Mining By Maxwell Dee 3 min read

Vault Minerals has delivered a robust half-year result with a 44% jump in EBITDA and declared its first-ever dividend, signalling confidence in its growth and cash flow outlook.

  • 44% increase in EBITDA to $384.5 million
  • Maiden 7 cents per share unfranked dividend declared
  • Early settlement of H2 FY26 gold hedges, leaving Vault largely unhedged
  • Gold production of 168,607 ounces and sales of 169,274 ounces
  • Strong cash position of $537.3 million with zero debt

Robust Financial Performance

Vault Minerals Limited (ASX: VAU) has reported a strong half-year financial performance for the six months ending 31 December 2025, marked by a 44% increase in EBITDA to $384.5 million and an underlying net profit before tax that nearly doubled to $211.7 million. This surge was driven by higher realised gold prices and operational efficiencies across its portfolio, including the King of the Hills (KoTH), Mount Monger, and Deflector operations.

Despite recording a statutory net loss of $35.2 million, this was primarily due to the accounting treatment of the early settlement of its H2 FY26 gold hedges, a strategic move that has left Vault materially unhedged and fully exposed to the gold price for the second half of the fiscal year.

Strategic Hedge Closure and Dividend Declaration

In a notable shift, Vault settled $172.7 million worth of gold forward contracts ahead of schedule, effectively closing out 47,319 ounces of hedged gold. This bold step positions the company to benefit directly from the prevailing high Australian dollar gold prices, enhancing free cash flow potential in H2 FY26.

Reflecting its confidence and commitment to shareholder returns, Vault declared its maiden dividend of 7 cents per share, albeit unfranked due to the current tax position. The company also continued its on-market share buy-back program, deploying $14.3 million to date, signalling a disciplined capital management approach aligned with its growth ambitions.

Operational Investments and Growth Outlook

Capital expenditure of $78.6 million focused on upgrading the KoTH processing facility, alongside significant underground mine development and open pit waste stripping, underpins Vault’s strategy to increase throughput and extend mine life. The Stage 1 KoTH upgrade is on schedule and budget, promising a 17% increase in mill throughput, while Stage 2 aims for a 34% production uplift by late 2026.

Vault remains on track to meet its full-year production guidance of 332,000 to 360,000 ounces, supported by a strong operating platform and a robust balance sheet with $537.3 million in cash and bullion and no debt. The company’s growing Leonora operations continue to offer embedded low capital intensity growth opportunities, bolstered by an aggressive exploration program.

Looking Ahead

With the hedge book closed and full exposure to gold prices, Vault is poised to capitalise on the current favourable market environment. The company expects to transition to a cash tax-paying position in FY27, which should enable future dividends to be franked, enhancing their attractiveness to investors.

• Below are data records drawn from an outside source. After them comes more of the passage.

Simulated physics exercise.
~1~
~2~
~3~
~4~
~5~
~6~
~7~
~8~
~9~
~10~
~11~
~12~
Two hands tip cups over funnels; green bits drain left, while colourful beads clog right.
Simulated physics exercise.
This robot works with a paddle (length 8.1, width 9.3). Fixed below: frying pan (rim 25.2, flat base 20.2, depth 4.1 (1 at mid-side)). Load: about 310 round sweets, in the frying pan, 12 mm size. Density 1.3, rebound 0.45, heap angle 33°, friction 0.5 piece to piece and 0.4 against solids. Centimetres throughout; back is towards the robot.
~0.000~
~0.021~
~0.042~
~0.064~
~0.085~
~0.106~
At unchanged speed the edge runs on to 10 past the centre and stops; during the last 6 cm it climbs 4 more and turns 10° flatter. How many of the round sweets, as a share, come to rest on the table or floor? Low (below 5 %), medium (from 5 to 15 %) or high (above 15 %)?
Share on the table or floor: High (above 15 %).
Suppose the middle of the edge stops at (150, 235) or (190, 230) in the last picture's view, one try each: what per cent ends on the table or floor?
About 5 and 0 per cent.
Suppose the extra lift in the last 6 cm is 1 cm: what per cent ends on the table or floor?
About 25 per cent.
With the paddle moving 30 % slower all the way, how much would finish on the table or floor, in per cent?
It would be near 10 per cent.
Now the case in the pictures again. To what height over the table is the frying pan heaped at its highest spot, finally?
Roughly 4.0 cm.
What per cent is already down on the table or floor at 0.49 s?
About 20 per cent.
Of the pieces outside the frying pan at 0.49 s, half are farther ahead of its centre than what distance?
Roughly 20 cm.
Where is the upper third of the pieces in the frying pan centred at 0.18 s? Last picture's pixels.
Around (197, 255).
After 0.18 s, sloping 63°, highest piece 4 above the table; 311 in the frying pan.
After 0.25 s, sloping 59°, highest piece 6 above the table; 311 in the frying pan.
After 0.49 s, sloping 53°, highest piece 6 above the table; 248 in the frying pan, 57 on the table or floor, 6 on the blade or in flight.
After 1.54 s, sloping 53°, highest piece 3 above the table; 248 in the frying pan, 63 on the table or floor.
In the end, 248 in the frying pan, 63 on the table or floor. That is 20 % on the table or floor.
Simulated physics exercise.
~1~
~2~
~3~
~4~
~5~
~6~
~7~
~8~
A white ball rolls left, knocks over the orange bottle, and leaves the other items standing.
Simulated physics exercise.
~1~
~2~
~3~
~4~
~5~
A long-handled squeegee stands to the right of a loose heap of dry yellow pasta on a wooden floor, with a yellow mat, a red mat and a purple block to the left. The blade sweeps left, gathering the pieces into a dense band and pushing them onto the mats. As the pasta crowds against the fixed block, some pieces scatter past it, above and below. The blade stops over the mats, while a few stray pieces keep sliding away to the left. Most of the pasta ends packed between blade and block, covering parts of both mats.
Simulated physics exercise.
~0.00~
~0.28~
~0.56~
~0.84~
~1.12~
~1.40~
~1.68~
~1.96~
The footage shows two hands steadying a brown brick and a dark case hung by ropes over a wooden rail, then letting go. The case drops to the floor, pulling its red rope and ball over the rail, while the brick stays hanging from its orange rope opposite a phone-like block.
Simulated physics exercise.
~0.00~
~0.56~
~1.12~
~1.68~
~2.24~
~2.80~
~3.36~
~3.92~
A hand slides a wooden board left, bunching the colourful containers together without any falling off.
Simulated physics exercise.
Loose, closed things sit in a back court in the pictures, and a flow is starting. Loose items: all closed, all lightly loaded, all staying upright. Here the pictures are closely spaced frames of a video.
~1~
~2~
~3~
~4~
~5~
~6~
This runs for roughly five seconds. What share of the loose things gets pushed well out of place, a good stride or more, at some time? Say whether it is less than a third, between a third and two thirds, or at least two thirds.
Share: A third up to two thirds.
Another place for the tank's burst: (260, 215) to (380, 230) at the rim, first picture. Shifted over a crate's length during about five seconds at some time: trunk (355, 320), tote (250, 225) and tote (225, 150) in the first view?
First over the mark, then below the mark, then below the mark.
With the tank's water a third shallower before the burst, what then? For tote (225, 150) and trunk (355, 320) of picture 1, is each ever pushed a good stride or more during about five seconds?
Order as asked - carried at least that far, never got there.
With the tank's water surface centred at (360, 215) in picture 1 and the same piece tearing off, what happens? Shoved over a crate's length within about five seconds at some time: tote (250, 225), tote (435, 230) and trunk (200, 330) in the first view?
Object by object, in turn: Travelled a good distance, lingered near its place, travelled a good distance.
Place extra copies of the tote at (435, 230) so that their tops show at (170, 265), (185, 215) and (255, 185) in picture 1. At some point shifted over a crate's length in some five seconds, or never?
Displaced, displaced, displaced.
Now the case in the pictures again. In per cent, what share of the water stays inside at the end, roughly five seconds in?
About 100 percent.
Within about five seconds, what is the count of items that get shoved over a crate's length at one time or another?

Vault’s maiden dividend and ongoing buy-back program position it as one of the highest yielding companies in the gold sector, reflecting a maturing miner confident in its operational and financial trajectory.

Bottom Line?

Vault’s unhedged gold exposure and maiden dividend mark a new chapter, but investors will watch closely how it navigates gold price volatility ahead.

Questions in the middle?

  • How will Vault manage gold price fluctuations now that it is largely unhedged?
  • What impact will the KoTH processing upgrades have on full-year production and costs?
  • When will Vault begin paying cash tax and start franked dividends?